Nevada Judiciary

06/19/2017 | News release | Distributed by Public on 06/19/2017 14:26

Commission to Study the Administration of Guardianships in Nevada's Courts Rewarded With Broad-Sweeping Legislative Reforms

6/19/2017 11:10:00 AM

The 2017 Nevada State Legislature acted in a significant manner to reform Nevada's guardianship laws following a report from the Supreme Court's Commission to Study the Administration of Guardianships in Nevada's Courts.

A total of seven guardianship reform laws were introduced by legislators. The Commission's report recommended changes made by five of the new laws signed by Governor Brian Sandoval.

The Commission's recommendations for a Guardianship Bill of Rights, mandatory appointment of legal counsel, and an oversight and compliance office to review guardianship cases were all enacted by legislation.

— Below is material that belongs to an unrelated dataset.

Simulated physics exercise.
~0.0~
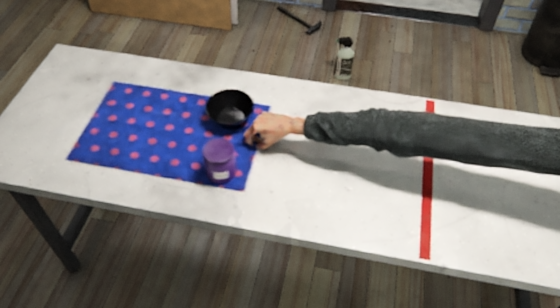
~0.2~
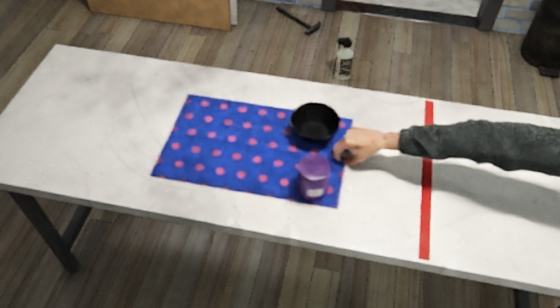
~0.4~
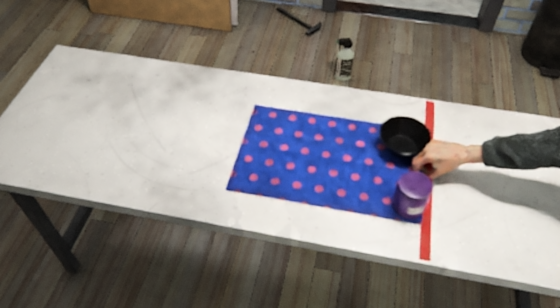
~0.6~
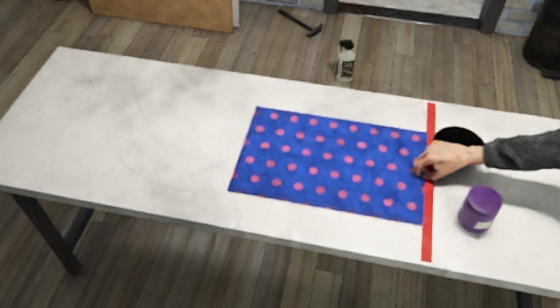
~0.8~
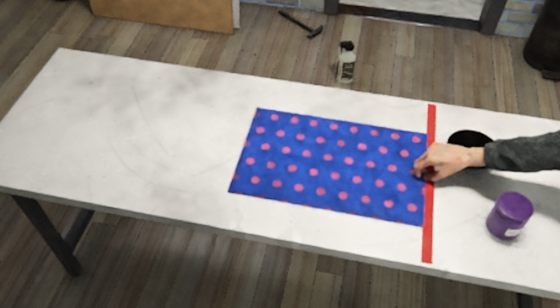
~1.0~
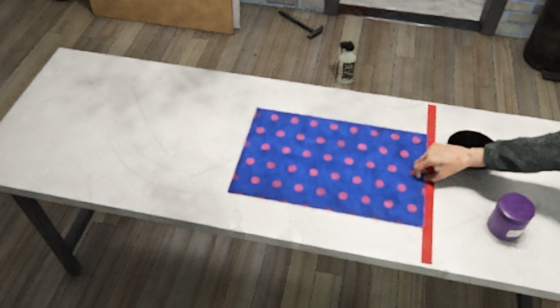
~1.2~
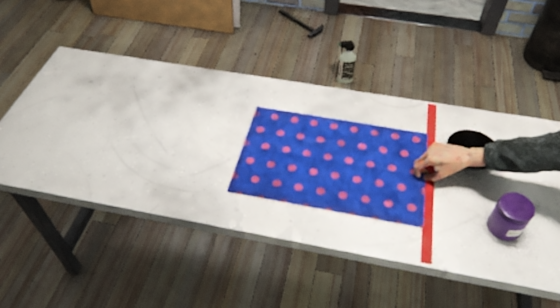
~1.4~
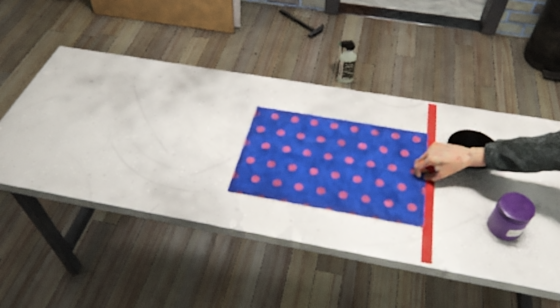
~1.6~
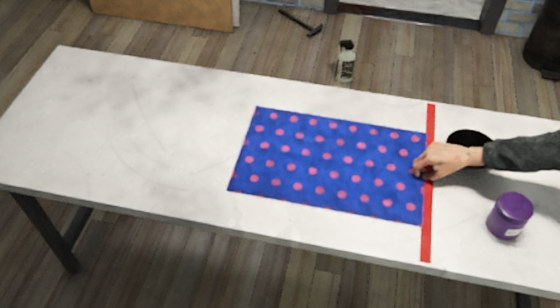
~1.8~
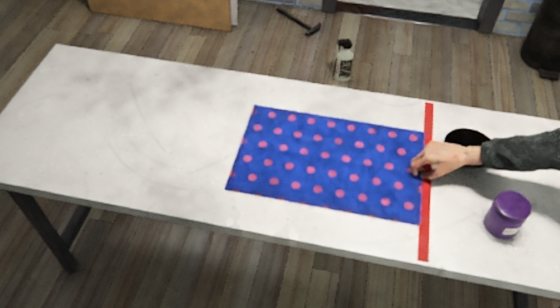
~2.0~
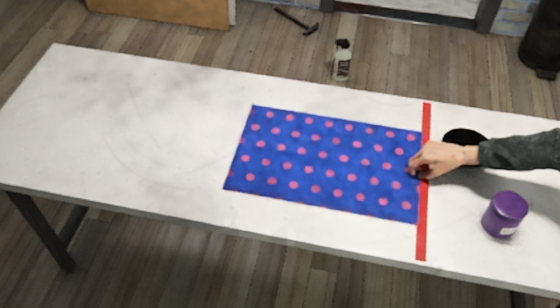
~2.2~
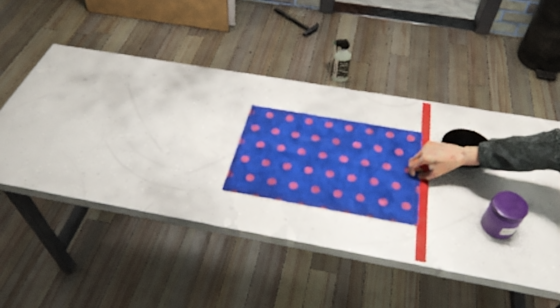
At the start, a blue cloth with pink dots lies on a pale table, carrying a black bowl and a purple jar near its right edge, where a hand grips it. The hand pulls the cloth to the right towards a strip of red tape, and both items ride along. The cloth stops abruptly with its front edge at the tape. The bowl and the jar keep sliding forward off the cloth. They come to rest on the bare table beyond the tape, the bowl partly hidden behind the hand, which stays at the cloth's edge.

'These reforms are significant and meaningful,' Supreme Court Justice James W. Hardesty, chairman of the Commission, said. 'These changes act upon a number of recommendations for reform made by the Commission after months of review and discussion. I am pleased that Commission's work has led to guardianship laws that serve to protect and preserve the rights of protected persons.'

Legislative Highlights

  • Appointment of legal counsel for all proposed protected persons;
  • Adoption of a Bill of Rights for all persons that are, or may be, subject to guardianship proceedings allowing for legal advice, visits, communication, remedies, accounting, and appointment of a volunteer guardian ad litem or protected person's advocate;
  • Creation of the State Guardianship Compliance Office with investigators and accountants to review the administration of guardianship cases;
  • Requirement of the adoption of an initial plan by the court for every case detailing the support, maintenance, and care of a protected person;
  • Creation of a separate minor guardianship chapter in the Nevada Revised Statutes;
  • Protection of the management and administration of a protected person's estate and personal property;
  • Revisions to the statutory provisions governing the qualifications necessary to serve as a private professional guardian; and,
  • Expansion of the Secretary of State's Lockbox Program to include designations of guardian nominations.

All of the changes affect the state courts as they administer guardianship cases pursuant to Nevada Revised Statutes Chapter 159.

A group of 27 individuals served on the Commission representing the judiciary, law enforcement, legal community, the media, and the public. The Commission submitted its final report to the Supreme Court in September 2016.